Common Lisp is not as bad as people like to suggest.  In many ways,
it's a cleaner language than the major Lisps that preceded it.  The
idea that some earlier, nicer language was compromised by a process
of "design by committee" and political log-rolling does not really 
hold up.  (This is not, of course, to say that politics was not
involved.)

True, the language produced by X3J13 was more cluttered, with more
odd corners and byways, than the language of CLtL I.  But it was
also better in many ways as well.  Anyone who could start over would
clean things up in various ways, but when we look at the resulting
languages (chiefly EuLisp and Dylan), a great deal has been retained.

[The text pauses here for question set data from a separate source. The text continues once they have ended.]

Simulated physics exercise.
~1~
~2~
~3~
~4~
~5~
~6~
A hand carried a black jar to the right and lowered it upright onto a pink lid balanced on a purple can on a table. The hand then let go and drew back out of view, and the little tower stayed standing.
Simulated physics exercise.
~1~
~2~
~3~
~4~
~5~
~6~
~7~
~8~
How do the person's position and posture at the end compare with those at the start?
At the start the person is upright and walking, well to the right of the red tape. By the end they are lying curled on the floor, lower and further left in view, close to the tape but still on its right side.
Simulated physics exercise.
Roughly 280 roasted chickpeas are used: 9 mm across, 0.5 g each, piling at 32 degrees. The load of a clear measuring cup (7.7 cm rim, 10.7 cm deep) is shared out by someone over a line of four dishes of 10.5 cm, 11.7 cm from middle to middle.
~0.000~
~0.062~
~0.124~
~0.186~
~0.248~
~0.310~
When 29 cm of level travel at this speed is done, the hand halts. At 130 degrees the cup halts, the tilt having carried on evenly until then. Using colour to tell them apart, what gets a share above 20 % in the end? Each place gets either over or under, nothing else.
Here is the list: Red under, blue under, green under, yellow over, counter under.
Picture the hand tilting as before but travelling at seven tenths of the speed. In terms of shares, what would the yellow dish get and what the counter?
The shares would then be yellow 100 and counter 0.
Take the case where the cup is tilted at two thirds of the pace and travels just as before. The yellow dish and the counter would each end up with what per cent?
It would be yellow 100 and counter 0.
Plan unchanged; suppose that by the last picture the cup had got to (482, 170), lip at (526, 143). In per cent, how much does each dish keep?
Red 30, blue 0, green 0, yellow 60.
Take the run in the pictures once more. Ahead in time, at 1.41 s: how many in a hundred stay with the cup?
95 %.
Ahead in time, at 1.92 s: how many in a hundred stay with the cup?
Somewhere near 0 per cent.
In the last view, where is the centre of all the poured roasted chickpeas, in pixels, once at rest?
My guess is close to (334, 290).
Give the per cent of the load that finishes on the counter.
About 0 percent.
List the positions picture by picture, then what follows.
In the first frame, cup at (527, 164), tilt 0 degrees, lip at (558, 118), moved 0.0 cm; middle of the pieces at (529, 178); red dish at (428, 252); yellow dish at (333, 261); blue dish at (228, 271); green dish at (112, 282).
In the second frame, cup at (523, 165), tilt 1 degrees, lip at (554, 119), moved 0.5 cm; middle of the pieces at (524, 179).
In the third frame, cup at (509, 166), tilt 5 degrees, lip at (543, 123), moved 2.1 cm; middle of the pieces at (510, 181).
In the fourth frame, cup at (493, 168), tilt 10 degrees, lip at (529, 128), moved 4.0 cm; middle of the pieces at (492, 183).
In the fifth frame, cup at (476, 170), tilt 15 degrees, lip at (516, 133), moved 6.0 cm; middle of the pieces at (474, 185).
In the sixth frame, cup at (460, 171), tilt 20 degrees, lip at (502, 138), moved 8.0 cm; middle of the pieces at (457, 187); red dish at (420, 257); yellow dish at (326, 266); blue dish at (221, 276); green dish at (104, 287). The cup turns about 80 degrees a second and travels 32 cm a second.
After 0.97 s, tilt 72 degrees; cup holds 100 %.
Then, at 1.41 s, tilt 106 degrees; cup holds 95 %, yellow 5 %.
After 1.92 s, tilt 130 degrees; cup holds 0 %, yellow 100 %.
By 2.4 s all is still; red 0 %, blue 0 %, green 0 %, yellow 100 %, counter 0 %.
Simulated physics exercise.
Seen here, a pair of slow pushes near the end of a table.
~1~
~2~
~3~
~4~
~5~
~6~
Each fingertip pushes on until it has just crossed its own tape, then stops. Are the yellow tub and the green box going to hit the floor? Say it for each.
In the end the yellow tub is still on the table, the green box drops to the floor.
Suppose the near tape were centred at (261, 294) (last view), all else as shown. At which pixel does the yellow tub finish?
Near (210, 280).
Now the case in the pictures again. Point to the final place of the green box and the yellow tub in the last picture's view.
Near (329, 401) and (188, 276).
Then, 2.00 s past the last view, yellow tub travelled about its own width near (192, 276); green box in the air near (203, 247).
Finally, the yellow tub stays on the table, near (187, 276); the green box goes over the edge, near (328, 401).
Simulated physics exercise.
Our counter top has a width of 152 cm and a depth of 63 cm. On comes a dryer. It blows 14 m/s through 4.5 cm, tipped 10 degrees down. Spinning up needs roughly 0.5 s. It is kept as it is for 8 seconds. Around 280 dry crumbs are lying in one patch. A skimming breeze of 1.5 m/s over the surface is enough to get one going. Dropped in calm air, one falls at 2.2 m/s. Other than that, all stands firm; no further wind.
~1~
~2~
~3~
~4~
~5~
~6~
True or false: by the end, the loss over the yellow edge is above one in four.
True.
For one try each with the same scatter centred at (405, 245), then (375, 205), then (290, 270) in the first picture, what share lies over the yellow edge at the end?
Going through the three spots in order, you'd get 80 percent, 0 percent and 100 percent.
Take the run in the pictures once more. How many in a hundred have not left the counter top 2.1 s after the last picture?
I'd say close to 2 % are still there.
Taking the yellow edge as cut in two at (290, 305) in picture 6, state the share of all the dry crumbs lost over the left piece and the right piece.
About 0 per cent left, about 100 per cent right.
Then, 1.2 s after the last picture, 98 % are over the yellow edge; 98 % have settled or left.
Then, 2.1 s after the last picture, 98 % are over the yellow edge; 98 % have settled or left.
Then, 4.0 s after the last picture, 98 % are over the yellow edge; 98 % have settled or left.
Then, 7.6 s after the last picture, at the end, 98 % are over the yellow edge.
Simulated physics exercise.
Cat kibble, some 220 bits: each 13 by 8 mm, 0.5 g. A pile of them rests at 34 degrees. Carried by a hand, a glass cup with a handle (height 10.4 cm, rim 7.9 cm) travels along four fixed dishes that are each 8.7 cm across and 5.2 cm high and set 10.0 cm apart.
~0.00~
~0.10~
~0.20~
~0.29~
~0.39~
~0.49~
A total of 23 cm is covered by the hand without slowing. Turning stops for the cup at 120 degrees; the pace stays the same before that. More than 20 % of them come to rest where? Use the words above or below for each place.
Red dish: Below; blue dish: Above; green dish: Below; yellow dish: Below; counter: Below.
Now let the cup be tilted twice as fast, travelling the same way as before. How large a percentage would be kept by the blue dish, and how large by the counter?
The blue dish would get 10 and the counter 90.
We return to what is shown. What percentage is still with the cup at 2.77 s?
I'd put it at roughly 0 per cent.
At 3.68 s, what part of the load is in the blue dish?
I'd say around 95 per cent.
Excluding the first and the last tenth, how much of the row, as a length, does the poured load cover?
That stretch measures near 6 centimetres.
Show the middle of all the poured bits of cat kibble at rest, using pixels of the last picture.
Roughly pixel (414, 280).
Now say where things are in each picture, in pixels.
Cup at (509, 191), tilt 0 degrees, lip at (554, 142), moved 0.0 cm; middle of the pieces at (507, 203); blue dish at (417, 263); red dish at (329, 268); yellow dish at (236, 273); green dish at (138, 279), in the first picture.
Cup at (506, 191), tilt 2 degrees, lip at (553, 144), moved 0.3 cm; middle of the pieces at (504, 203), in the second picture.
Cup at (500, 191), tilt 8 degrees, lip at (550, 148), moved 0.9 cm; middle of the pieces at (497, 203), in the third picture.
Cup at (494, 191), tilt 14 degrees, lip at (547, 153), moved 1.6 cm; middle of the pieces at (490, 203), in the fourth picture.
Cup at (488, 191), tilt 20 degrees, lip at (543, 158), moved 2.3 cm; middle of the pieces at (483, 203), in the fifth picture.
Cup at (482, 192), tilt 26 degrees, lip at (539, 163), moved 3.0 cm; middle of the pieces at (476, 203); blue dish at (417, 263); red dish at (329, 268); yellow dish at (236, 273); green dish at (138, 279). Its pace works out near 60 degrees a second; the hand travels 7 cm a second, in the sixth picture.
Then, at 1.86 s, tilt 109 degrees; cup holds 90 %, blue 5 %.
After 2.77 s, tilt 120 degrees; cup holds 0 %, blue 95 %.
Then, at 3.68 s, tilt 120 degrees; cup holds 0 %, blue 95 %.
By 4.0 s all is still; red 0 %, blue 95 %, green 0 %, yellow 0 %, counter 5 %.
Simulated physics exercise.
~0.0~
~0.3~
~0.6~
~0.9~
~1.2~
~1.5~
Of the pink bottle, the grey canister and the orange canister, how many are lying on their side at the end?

Indeed, I was noticed this strongly when reading the Dylan Interim
reference manual.  There was more of Common Lisp than I'd expected,
and, apart from the syntax, the differences were just the sort I'd
expect in a post-CL Lisp: more thoroughly integrated object system;
no eval; modules; things to help compilation (sealing); less emphasis
on support for redefinition; object-oriented iteration; simplified,
generalized and more OO treatment of "sequences".